Fortran lives! (Score: 3, Interesting)

by skarjak@pipedot.org on 2014-05-08 16:01 (#1G2)

I did my undergraduate work entirely in Fortran. Just for reference, I am in my mid-twenties... My supervisor told me that's the language I should use. There are certain fields where a lot of really useful code is in Fortran, so it's at the very least important to be able to read it (although that's clearly not very hard to do). Some people had some convincing numbers to show Fortran programs were more efficient than C programs for number crunching. Given that a lot of our code is just running a set of very simple operations a huge amout of times, Fortran does a great job. The only issue I had with it is the lack of widely available libraries compared to more modern languages. You've got Numerical recipes and a few other non-free libraries, and then the rest are homemade solutions stored somewhere on your supervisor's hard drive...

I switched to C for my graduate work and I was pretty happy with it. I'll gladly save myself some coding time, even if it means my programs might run a little slower. They can run 24/7, I can't program in these conditions. :p

Re: Fortran lives! (Score: 3, Informative)

by skarjak@pipedot.org on 2014-05-08 16:02 (#1G3)

I should add that when people think of Fortran, they think of Fortran 77, which is truly a primitive language (one I unfortunately had to deal with...). The recent Fortran standards are a lot more sane and bring it a lot closer to something like python.

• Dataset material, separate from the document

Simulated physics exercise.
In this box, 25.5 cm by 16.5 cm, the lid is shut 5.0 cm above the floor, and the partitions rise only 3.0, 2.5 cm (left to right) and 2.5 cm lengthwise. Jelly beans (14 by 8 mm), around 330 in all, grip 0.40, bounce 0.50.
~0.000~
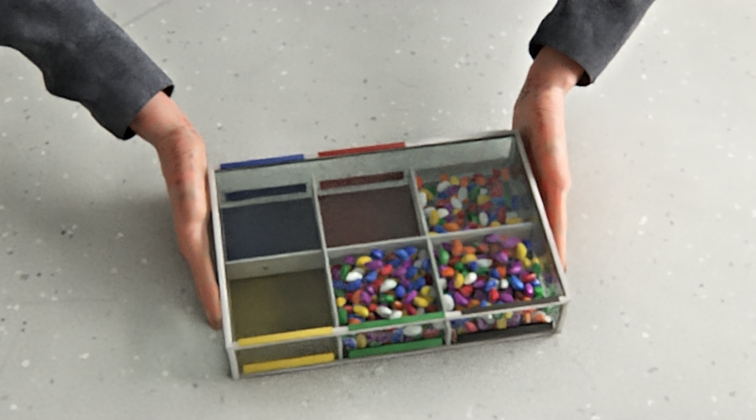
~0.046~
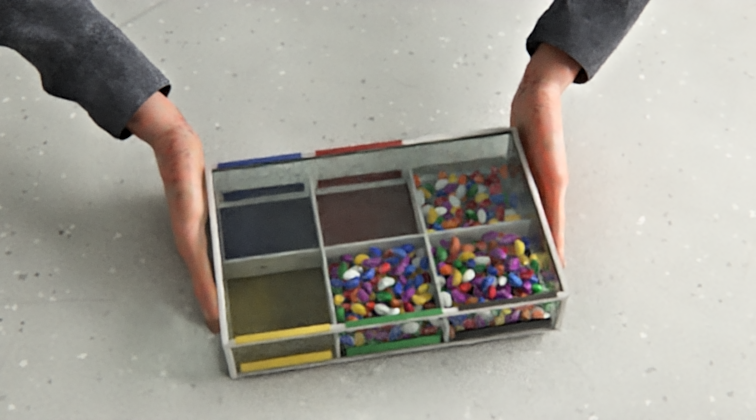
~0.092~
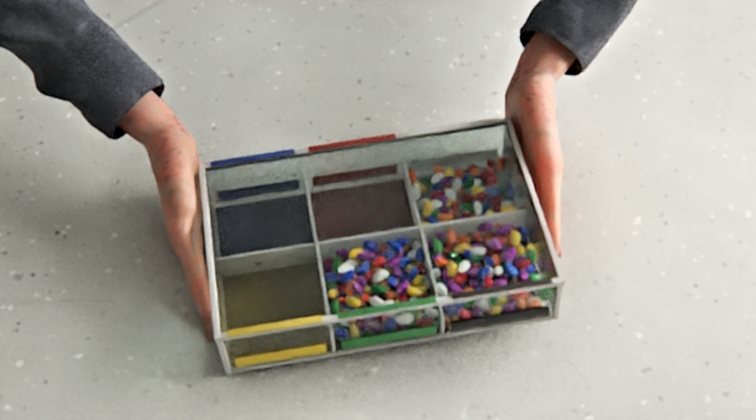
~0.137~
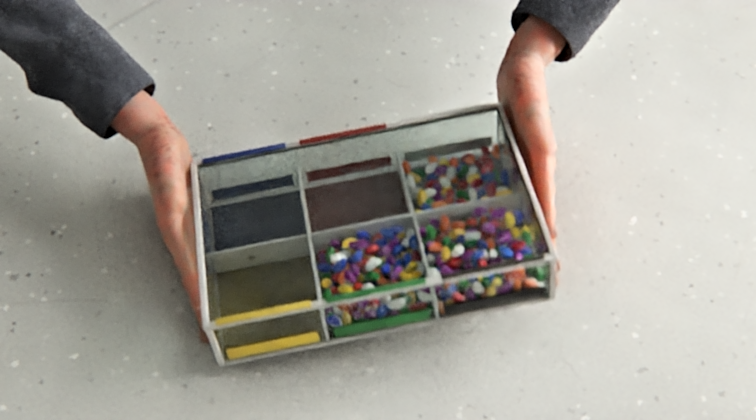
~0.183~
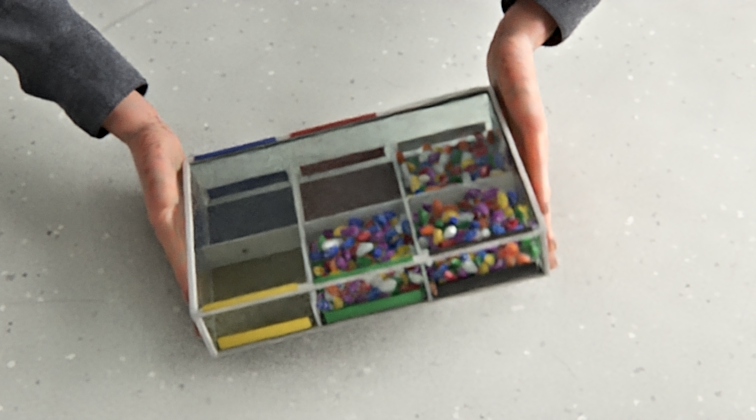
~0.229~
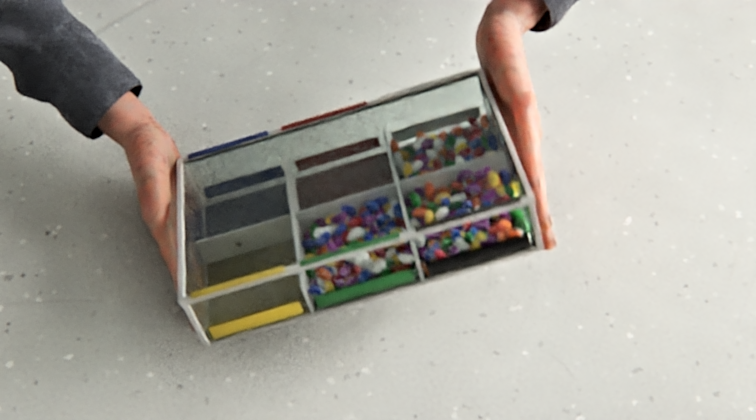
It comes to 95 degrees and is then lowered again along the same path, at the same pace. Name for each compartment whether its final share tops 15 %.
Outcome: Red: Succeeds. Blue: Succeeds. Green: Fails. Yellow: Fails. White: Fails. Black: Fails.
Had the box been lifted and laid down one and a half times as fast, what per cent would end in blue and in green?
Then: Blue 35; green 10.
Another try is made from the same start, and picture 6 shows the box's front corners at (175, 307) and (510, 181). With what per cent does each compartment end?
Result - red: 30 %; blue: 50 %; green: 10 %; yellow: 5 %; white: 0 %; black: 0 %.
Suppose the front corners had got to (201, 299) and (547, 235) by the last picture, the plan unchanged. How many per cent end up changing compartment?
Something like 75 in a hundred.
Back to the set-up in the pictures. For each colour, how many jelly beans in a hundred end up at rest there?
Final shares in percent: Red 35, blue 45, green 10, yellow 0, white 5, black 0.
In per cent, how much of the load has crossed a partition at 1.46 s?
Close to 80 per cent, I reckon.
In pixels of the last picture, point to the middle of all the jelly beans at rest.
I'd put it at about (310, 214).
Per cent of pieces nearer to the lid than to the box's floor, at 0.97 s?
About 70 per cent.
Then, at 0.97 s, tilt 94 degrees; red 25 %, blue 20 %, green 25 %, white 20 %, black 10 %.
After 1.46 s, tilt 41 degrees; red 35 %, blue 45 %, green 10 %, white 5 %.
After 2.02 s, tilt 0 degrees; red 35 %, blue 45 %, green 10 %, white 5 %.
By 2.5 s all is still; red 35 %, blue 45 %, green 10 %, yellow 0 %, white 5 %, black 0 %.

Re: Fortran lives! (Score: 2, Funny)

by zafiro17@pipedot.org on 2014-05-08 16:43 (#1G4)

Fortran 77 is certainly what I think of. I only ever learned two programming languages (Commodore 64 BASIC doesn't count): Pascal and Fortran 77. And at the time I thought Fortran was pretty damned cool. Those two were enough to show me I didn't have the right disposition (or intellect) to be a programmer, and I took another career path. But I do have a bit of nostalgia for that old language. I even remember writing my programs out on graph paper to make sure I had things in the right columns. What was that old deal where any characters beyond column 77 wouldn't be regarded as anything but a comment, or something like that? Fun times in 1991.

What about R? Go? Python? (Score: 1, Informative)

by Anonymous Coward on 2014-05-08 16:44 (#1G5)

I think the scientists all like Python quite a bit. But Go comes to mind too - isn't that supposed be a language well suited for scientific number crunching and the like?

thrown? (Score: 0)

by Anonymous Coward on 2014-05-09 00:34 (#1G8)

Where were they thrown to? Oh, you meant THRONE!

Re: thrown? (Score: 1)

by zafiro17@pipedot.org on 2014-05-09 18:31 (#1GG)

Ah, good catch. Corrected. Carry on with your otherwise happy existences :)

parallel disscussion (Score: 0)

by Anonymous Coward on 2014-05-10 20:22 (#1GV)

The /. discussion of this Ars article is actually pretty good. Old school good in fact.